In deze zaak, die diende voor de Rechtbank Rotterdam, heeft de kantonrechter op 27 januari 2023 uitspraak gedaan in een civiele procedure tussen Westplein Investments B.V. en een gedaagde partij. Westplein, vertegenwoordigd door mr. A.M. Roepel, vorderde een bedrag van € 20.929,43 aan hoofdsom en € 948,63 aan buitengerechtelijke kosten van de gedaagde partij, die werd vertegenwoordigd door mr. J.N. Heeringa. De vordering was gebaseerd op een geldleningsovereenkomst die volgens Westplein niet was nagekomen door de gedaagde partij.

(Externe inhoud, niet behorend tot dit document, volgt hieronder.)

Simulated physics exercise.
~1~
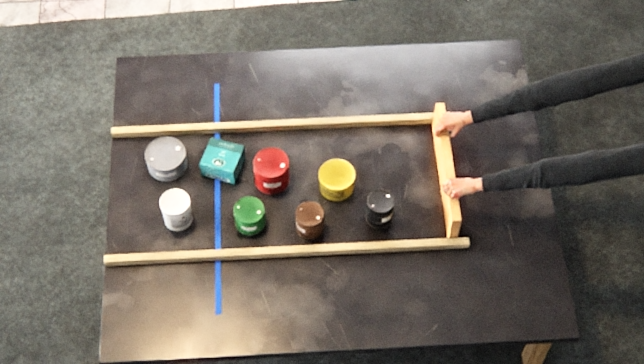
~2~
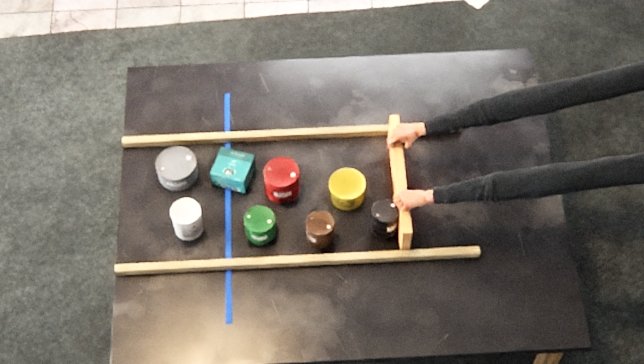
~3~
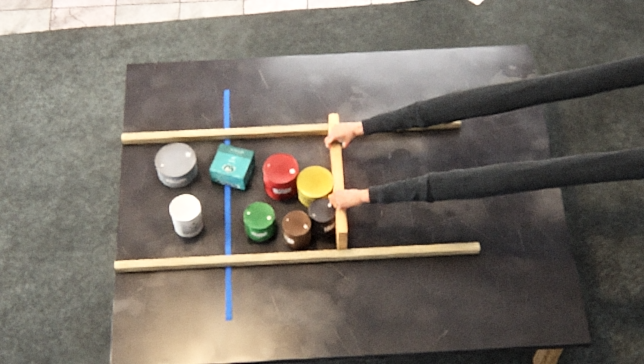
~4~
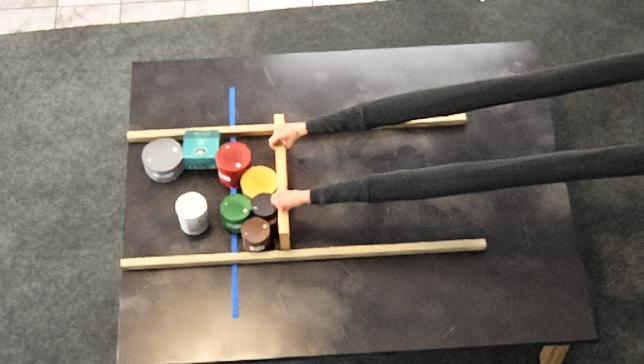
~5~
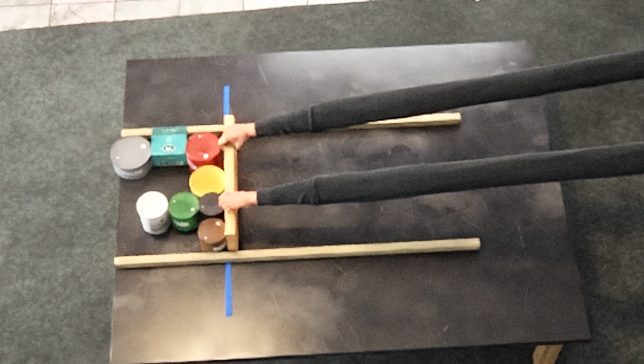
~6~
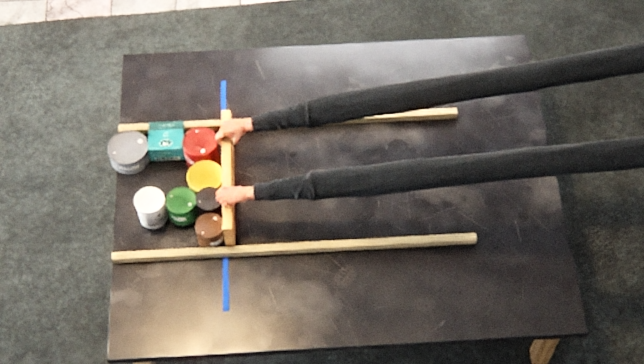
The clip shows two hands sliding an upright wooden plank leftward between two rails on a dark tabletop, gathering colourful canisters and a turquoise box into a cluster. The plank stops at the blue tape line, with all the items still on the table to its left.
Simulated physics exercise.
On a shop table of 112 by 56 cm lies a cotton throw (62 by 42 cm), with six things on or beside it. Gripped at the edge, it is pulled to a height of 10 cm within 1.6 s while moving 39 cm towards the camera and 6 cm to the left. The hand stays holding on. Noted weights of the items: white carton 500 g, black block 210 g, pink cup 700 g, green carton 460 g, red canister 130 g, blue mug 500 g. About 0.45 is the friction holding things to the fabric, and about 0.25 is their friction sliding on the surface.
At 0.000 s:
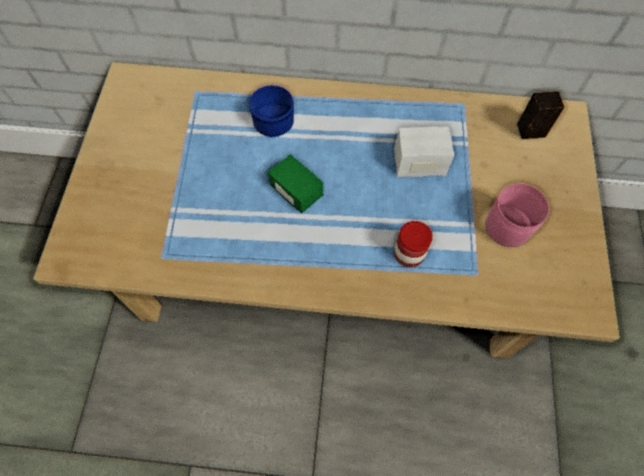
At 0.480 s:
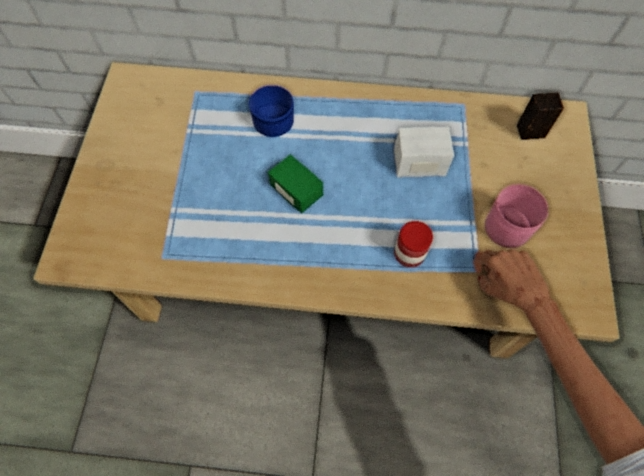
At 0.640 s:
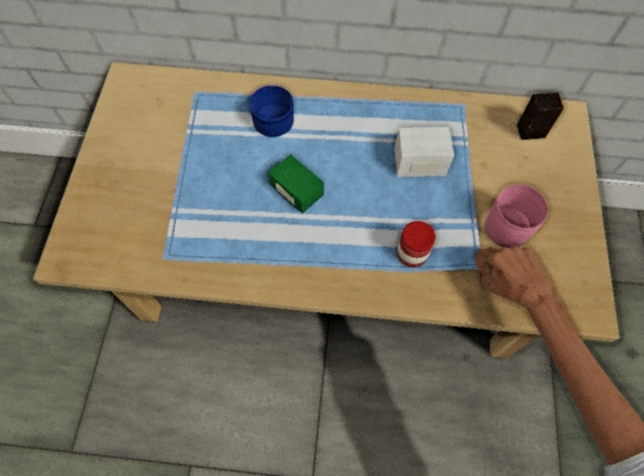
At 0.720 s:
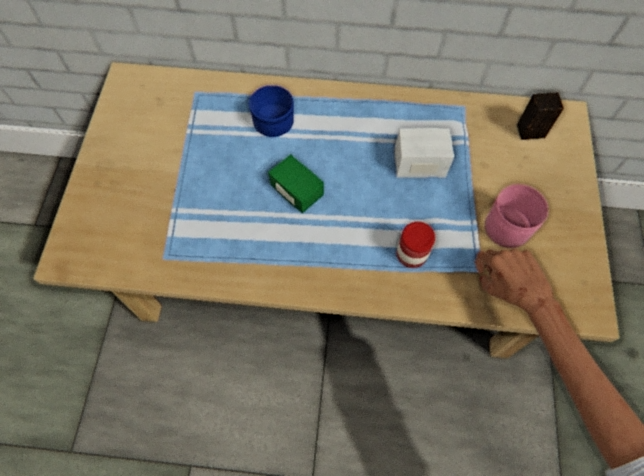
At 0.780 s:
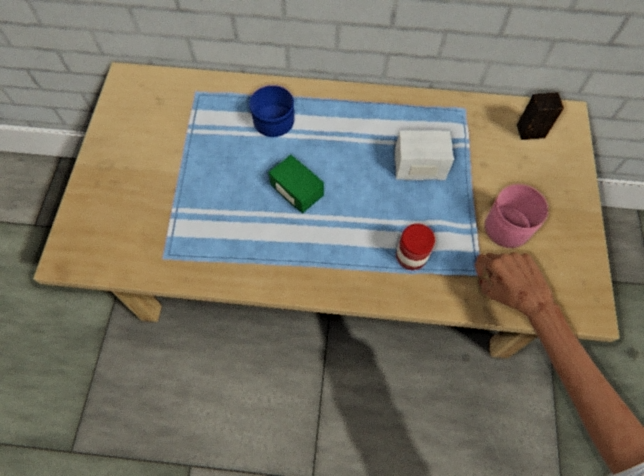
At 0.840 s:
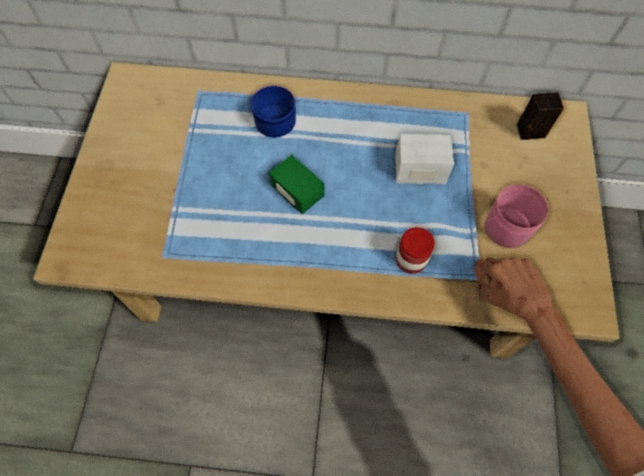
On a wooden table, a hand grips a blue cloth's corner and barely shifts it.
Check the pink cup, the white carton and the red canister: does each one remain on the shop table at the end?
Check: Pink cup - yes, it remains; white carton - no, it falls; red canister - no, it falls.
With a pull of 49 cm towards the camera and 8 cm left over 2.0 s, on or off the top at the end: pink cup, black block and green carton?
Then: Pink cup stays on, black block stays on, green carton drops off.
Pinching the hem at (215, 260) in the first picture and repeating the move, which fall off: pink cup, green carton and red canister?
Log - pink cup: Still on top; green carton: Off the top; red canister: Off the top.
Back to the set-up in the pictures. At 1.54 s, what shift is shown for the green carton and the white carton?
Shift - green carton 15 cm, white carton 25 cm.
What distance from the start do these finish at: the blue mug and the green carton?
Final places: Blue mug off the top, green carton off the top.
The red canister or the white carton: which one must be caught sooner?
It's the red one that goes before the other.
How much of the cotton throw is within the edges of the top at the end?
I'd say close to 0 per cent of it.
After 1.2 s, 100 % of the cotton throw is still over the top; red canister on its side, 13 cm off its start, white carton 11 cm off its start, blue mug 6 cm off its start.
After 1.5 s, 85 % of the cotton throw is still over the top; red canister over the edge, white carton 24 cm off its start, blue mug 16 cm off its start.
After 1.9 s, 65 % of the cotton throw is still over the top; white carton 37 cm off its start at (457, 317), red canister over the edge, blue mug 25 cm off its start at (346, 183).
After 2.2 s, 40 % of the cotton throw is still over the top; white carton over the edge, red canister over the edge, blue mug 40 cm off its start.
After 3.8 s, 0 % of the cotton throw is still over the top; white carton over the edge, red canister over the edge, pink cup 0 cm off its start at (523, 207), blue mug over the edge.
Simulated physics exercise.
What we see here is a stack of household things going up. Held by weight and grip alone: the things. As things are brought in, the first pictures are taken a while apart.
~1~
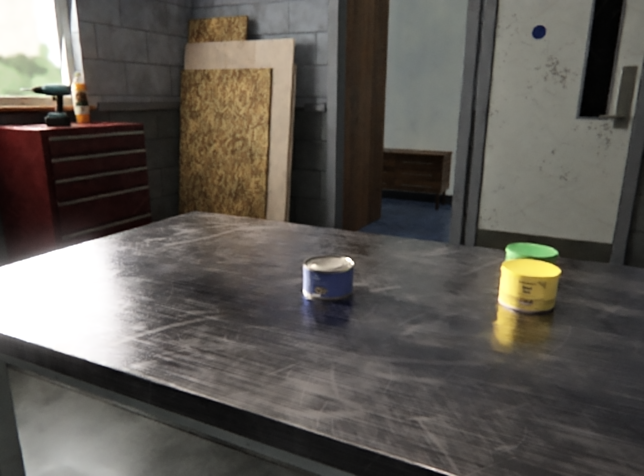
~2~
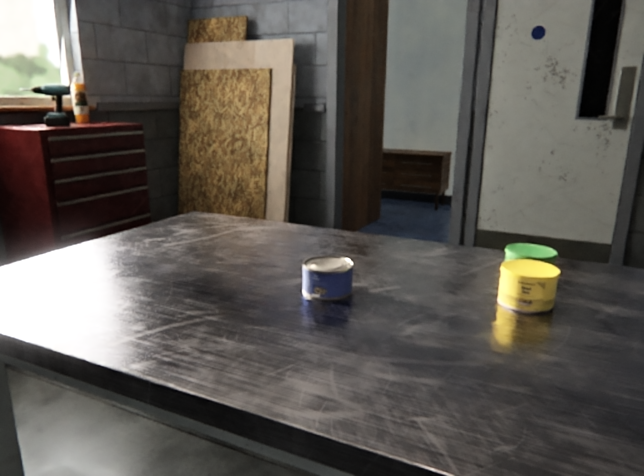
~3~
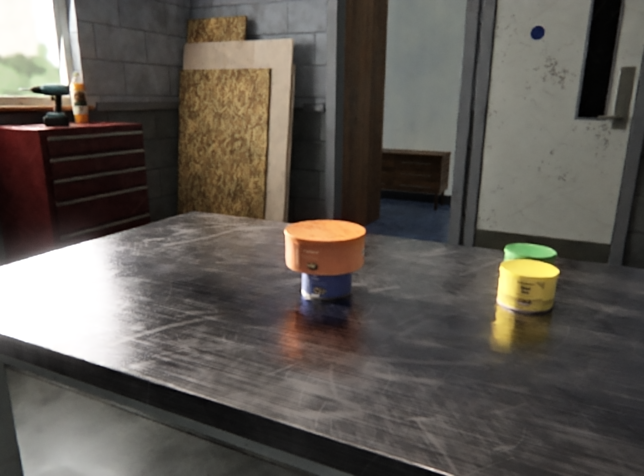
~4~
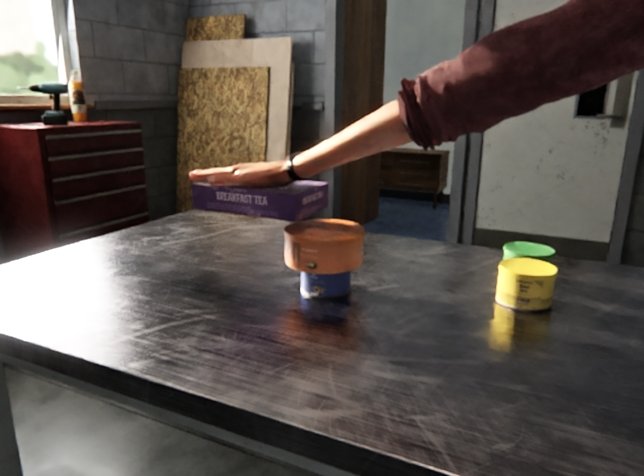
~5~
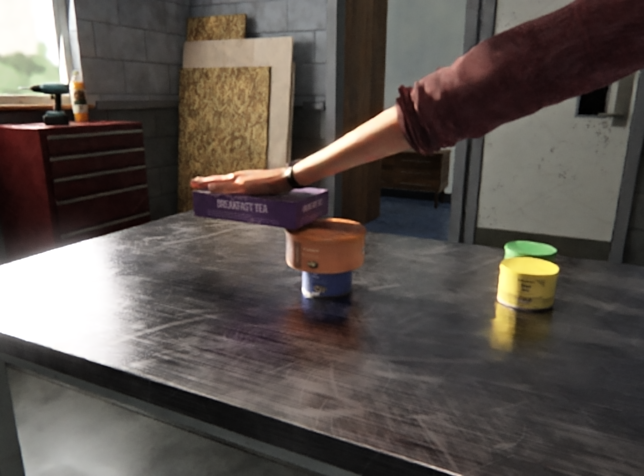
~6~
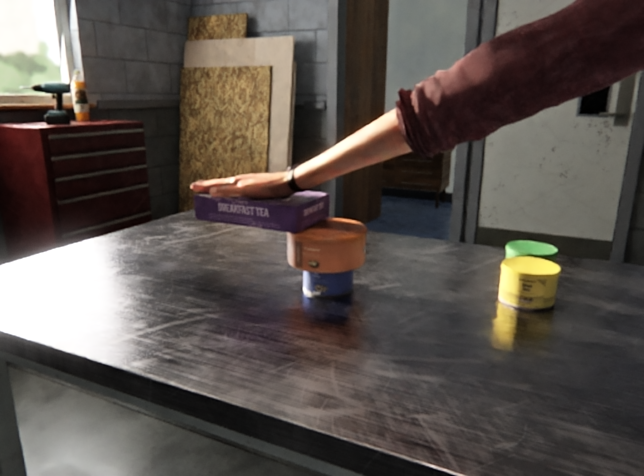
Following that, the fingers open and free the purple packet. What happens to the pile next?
The pile tumbles down.
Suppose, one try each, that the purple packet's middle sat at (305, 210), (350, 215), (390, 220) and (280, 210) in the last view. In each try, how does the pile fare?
Try 1: Stable. Try 2: Stable. Try 3: Falls over. Try 4: Falls over.
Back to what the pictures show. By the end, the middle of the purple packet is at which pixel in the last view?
Look around (262, 232) in the final frame.
Then, 0.20 s on from there, purple packet turned 19° from how it was put near (261, 218).
Then, 0.30 s on from there, purple packet now fallen.
In the end, fallen, purple packet; the other 4 unmoved. At the end, from the last picture's camera, purple packet near (262, 232). The pile gives way.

De gedaagde partij voerde aan dat de leningsovereenkomst verband hield met een aannemingsovereenkomst en dat Westplein deze onterecht had ontbonden. In reconventie vorderde de gedaagde een verklaring voor recht dat de ontbinding kwalificeerde als opzegging en stelde hij dat Westplein nog € 40.119,75 aan hem verschuldigd was. De kantonrechter heeft in een eerder vonnis in het incident geoordeeld dat hij absoluut onbevoegd was om de reconventionele vordering te behandelen, omdat er een samenhang bestond tussen de vorderingen in conventie en reconventie.
Tijdens de mondelinge behandeling op 19 januari 2023 heeft de kantonrechter ambtshalve beoordeeld of hij bevoegd was om de vorderingen te behandelen. Na een eisvermeerdering door Westplein, die de vordering tot schadevergoeding had uitgebreid, bleek dat de totale vorderingen meer dan € 25.000,- bedroegen, waardoor de kantonrechter niet bevoegd was. De zaak werd daarom verwezen naar het team handel en haven van de rechtbank.
In de beslissing heeft de kantonrechter partijen erop gewezen dat zij in de vervolgprocedure een advocaat nodig hebben en dat er griffierechten verschuldigd zijn. De griffier werd opgedragen om de processtukken tijdig toe te sturen aan de griffier van het team handel en haven.